Salmon is the epicenter of the livelihoods of thousands of people in the Pacific Northwest, and therefore contention can come up surrounding the regulation of the fish. Indeed, and come this January a proposal to change how much it will cost to fish will come to a head.

Washington Department of Fish and Wildlife has proposed an initiative called "Washington's Wild Future: A Partnership for Fish and Wildlife" (wdfw.wa.gov/wildfuture) as part of the upcoming 2017-19 Washington state budget cycle. Among the policies, it calls for increasing the commercial fishing license fees. The proposed fees would generate close to $4 million in revenue per year, with $700,000 of that coming from license fee changes. Much of the policies in the initiative were modeled after Oregon and Alaska regulation.
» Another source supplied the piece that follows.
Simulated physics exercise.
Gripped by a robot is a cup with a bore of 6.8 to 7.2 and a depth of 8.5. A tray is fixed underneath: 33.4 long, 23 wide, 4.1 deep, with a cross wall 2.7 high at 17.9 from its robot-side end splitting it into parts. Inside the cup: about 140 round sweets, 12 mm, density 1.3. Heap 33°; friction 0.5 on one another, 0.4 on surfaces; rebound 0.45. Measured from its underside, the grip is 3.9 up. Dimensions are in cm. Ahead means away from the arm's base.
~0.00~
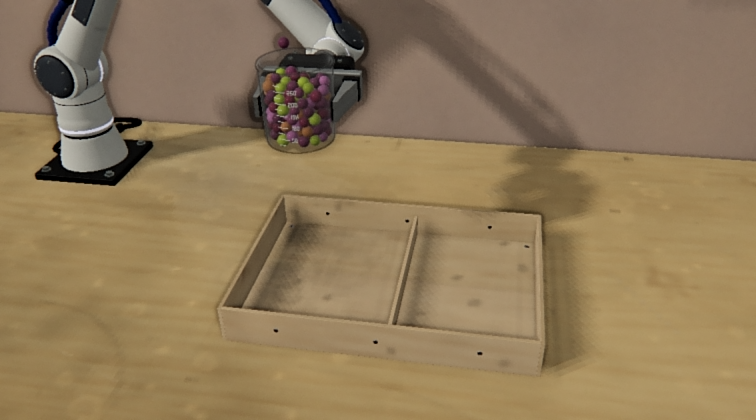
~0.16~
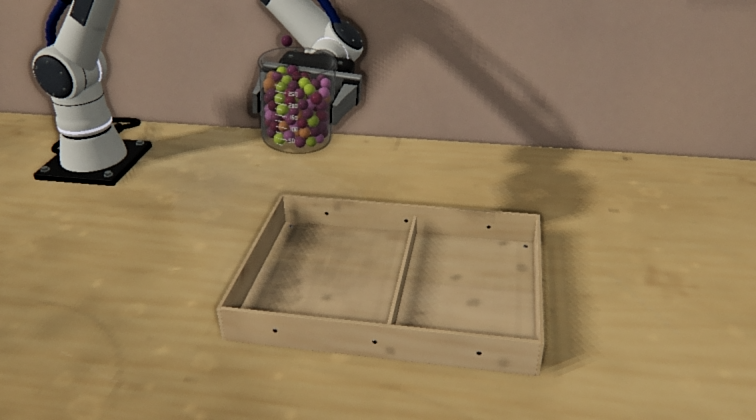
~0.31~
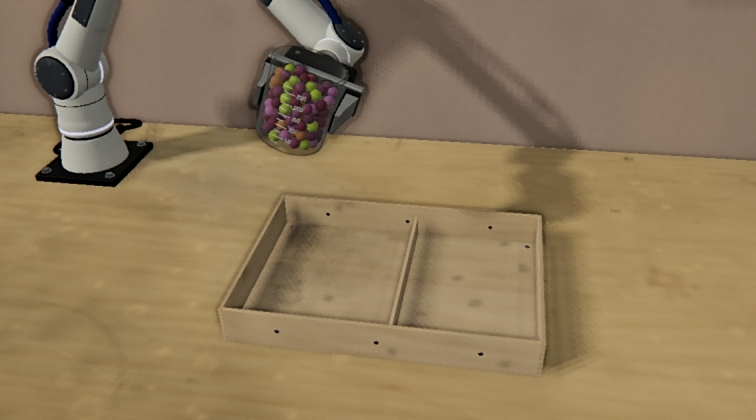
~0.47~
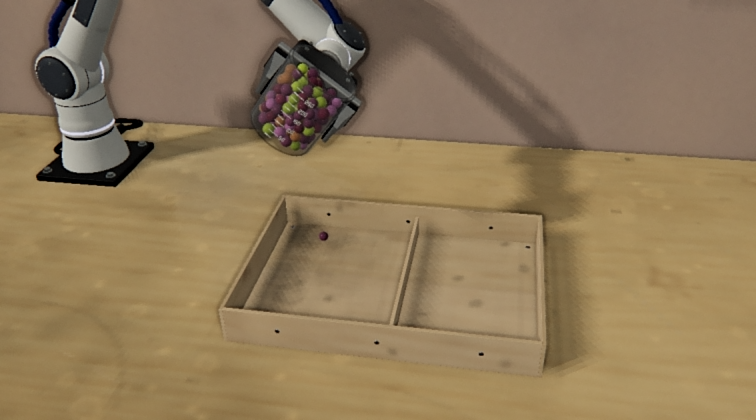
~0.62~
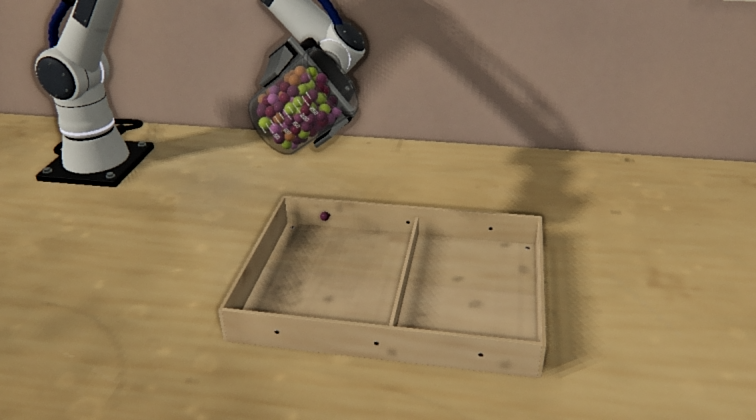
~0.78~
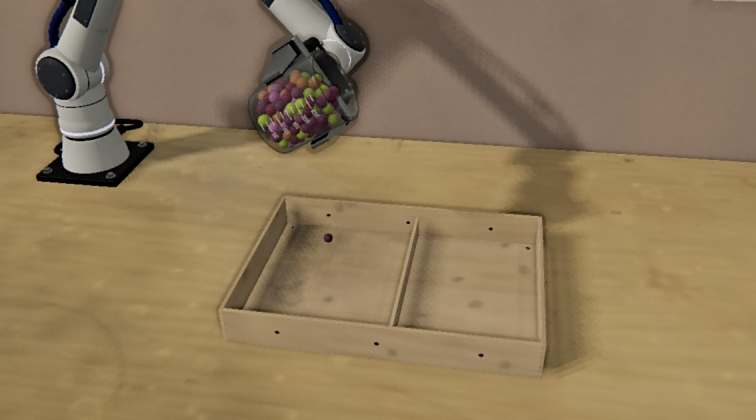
The video shows a robot arm gradually tilting a clear cup of colorful round sweets beside a divided wooden tray on a table, as one dark sweet drops into the tray's left section and bounces while the rest stay inside.
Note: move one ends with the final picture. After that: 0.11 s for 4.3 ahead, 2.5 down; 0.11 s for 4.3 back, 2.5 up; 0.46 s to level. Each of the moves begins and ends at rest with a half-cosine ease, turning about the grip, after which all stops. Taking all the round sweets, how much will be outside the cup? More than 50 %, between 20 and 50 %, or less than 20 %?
Less than 20 %.
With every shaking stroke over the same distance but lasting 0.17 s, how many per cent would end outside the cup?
It would come to around 5 %.
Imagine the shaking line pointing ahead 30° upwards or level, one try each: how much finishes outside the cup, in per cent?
I'd say close to 45 percent for the first and close to 25 percent for the second.
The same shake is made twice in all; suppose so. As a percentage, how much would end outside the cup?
I'd expect something close to 15 per cent.
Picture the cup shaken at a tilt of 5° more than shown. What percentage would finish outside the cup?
Some 15 %.
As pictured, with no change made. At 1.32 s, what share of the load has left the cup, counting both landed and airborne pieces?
About 10 per cent by then.
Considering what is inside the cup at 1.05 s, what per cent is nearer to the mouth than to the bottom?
That share comes to roughly 40 percent.
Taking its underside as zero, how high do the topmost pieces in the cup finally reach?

Essentially, the new legislation would increase the commercial license fee for residential fishermen by an average of 17 percent and decrease the non-resident license fee by 3 percent – something the WDFW calls “equalizing” the fees. For example, a Puget Sound Gillnetting Licenses for salmon currently costs $585 for residential commercial fishers and $890 for non-residents. The proposed change would make the fee $750 for residents and non-residents alike. Moreover, a purse seine license for residents is currently $735, non-residents $1190. The fee would be “equalized” at $750.